1508 de Şah İsmail Safevi'nin Akkoyunluları ortadan kaldırarak Doğu Anadolu' da kurduğu etkinlik 1514 'de Yavuz Sultan Selim'e Çaldıran savaşında yenilmesine kadar sürdü.
Tunceli'nin etrafını duvar gibi saran dağlar ve sarp arazi tarihin çeşitli devirlerinde yörede kurulan devletlerin hiç birine tam olarak egemenlik tanımadı ve bu devletlerde bu sarp topraklarla daha fazla uğraşmadılar. Bu da yörenin uygarlıklara kapalı kalmasına yol açtı.

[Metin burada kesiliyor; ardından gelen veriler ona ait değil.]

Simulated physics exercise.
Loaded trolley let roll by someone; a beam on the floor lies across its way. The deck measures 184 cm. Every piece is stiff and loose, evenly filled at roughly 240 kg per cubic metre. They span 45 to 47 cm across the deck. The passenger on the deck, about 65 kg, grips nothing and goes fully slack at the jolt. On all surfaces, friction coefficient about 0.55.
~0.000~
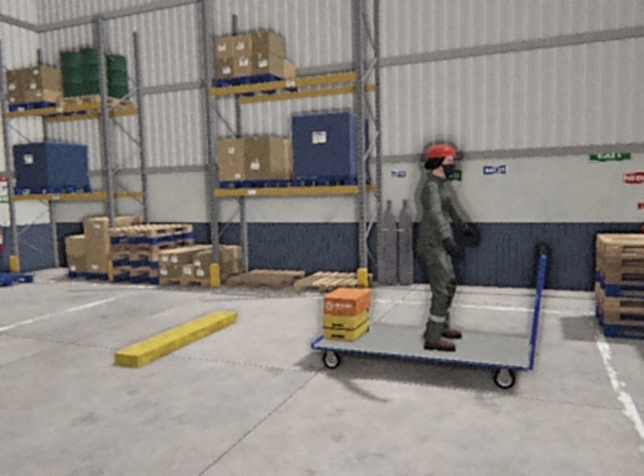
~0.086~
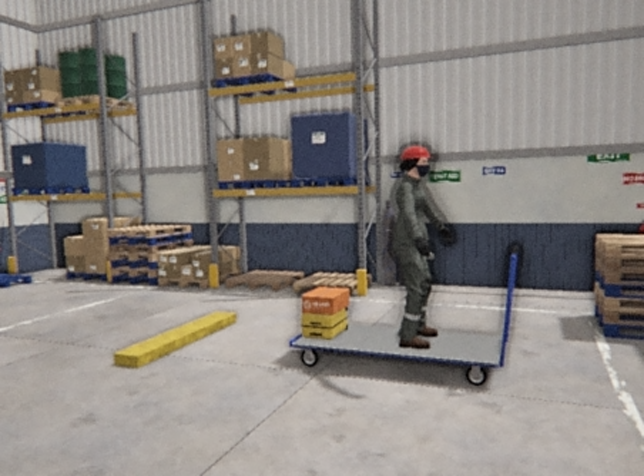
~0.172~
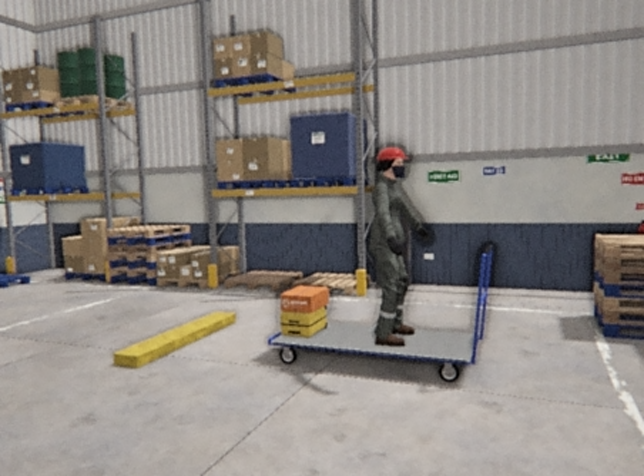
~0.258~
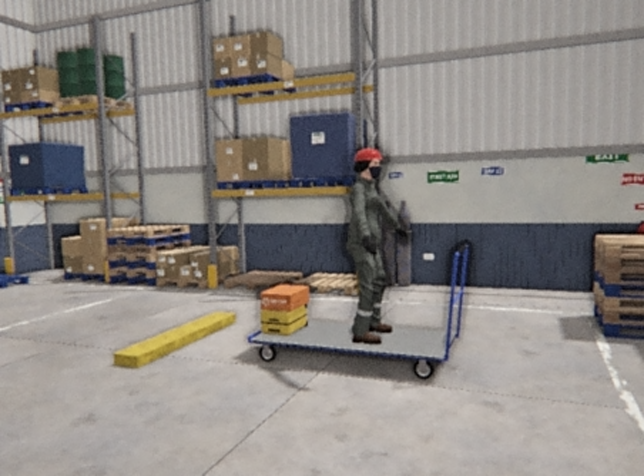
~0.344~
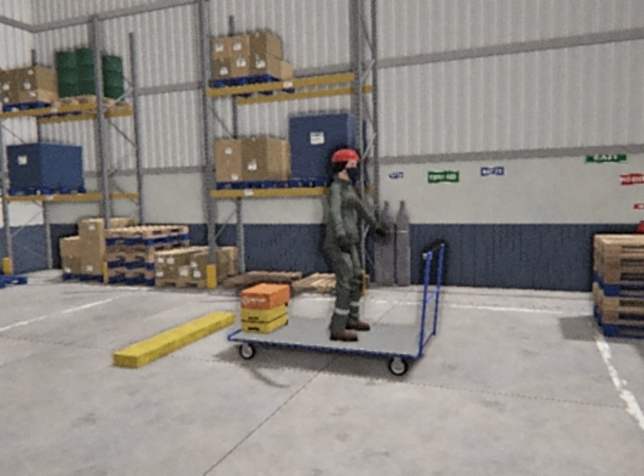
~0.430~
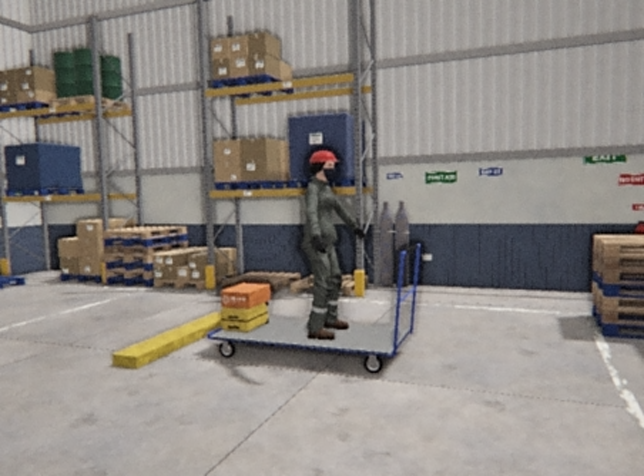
A person in dark green overalls, a red helmet and a dark face covering stands on a flat blue-framed trolley in a warehouse, seen from the side by a still camera. Orange and yellow cartons are stacked at the deck's left end, a yellow beam lies on the grey floor to the left, and loaded racks stand behind. The trolley rolls steadily leftward, carrying the upright rider and cartons closer to the beam.
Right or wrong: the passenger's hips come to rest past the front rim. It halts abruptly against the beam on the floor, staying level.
Right.
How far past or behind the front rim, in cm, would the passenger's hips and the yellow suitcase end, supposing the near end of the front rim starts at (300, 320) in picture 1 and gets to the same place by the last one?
Rest positions: Hips 50 cm behind rim; yellow 20 cm behind rim.
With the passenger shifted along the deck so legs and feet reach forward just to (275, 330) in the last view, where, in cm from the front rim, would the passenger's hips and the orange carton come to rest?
Result: Hips 50 cm beyond the rim; orange 70 cm beyond it.
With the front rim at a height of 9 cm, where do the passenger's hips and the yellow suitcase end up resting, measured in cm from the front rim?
The hips would end 40 cm past the front rim, and the yellow item 20 cm behind it.
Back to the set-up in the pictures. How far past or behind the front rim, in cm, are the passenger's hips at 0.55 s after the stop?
Past the rim by about 20 cm.
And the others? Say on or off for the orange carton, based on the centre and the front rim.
End result - orange: Goes over.
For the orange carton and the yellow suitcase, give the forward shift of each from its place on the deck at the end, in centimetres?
Orange 120, yellow 0; both in cm.
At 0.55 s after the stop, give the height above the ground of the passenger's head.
Height: Approx. 100 cm above ground.
The wheels strike at 0.64 s.
After 1.19 s the passenger's hips are 18 cm past the rim, near (171, 300) in the last picture's view.
After 1.64 s the passenger's hips are 55 cm past the rim, near (148, 328) in the last picture's view.
At rest, 3.9 s, past the rim, orange carton and the passenger's hips; behind it, yellow suitcase.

Osmanlı döneminde Kuzucan (Pülümür) 1847 yılında Erzurum Vilayetinin Erzincan sancağına bağlı bir ilçe olarak görünür. 1914 de Birinci Dünya Savaşına giren Osmanlı Devleti, özellikle Doğu cephesinde büyük sıkıntılarla karşılaştı. İçerde Ermeni komitecilerin hareketi de hız kazandı. 1916 yılında Rus ordusu Erzincan önlerinde ve Pülümür'ün kuzeyindeydi. Pülümür ve yörede oluşturulan milis kuvvetleri ile kısmen çarpışmalar olduysa da Şubat 1917' de Sovyet hükümetinin kurulması ile Erzincan'da anlaşma yapıldı ve 17 Aralık 1917 de Rus ordusu Pülümür dağlarından çekildi.17 Aralık günü ilçenin kurtuluş günü olarak kutlanmaktadır.
Pülümür Cumhuriyet döneminde 1936 yılına kadar Erzincan'a bağlı İlçe olarak kaldı ve 4 Ocak 1936 da Tunceli adı ile kurulan İlin yedinci İlçesi olarak Tunceli vilayetine katıldı.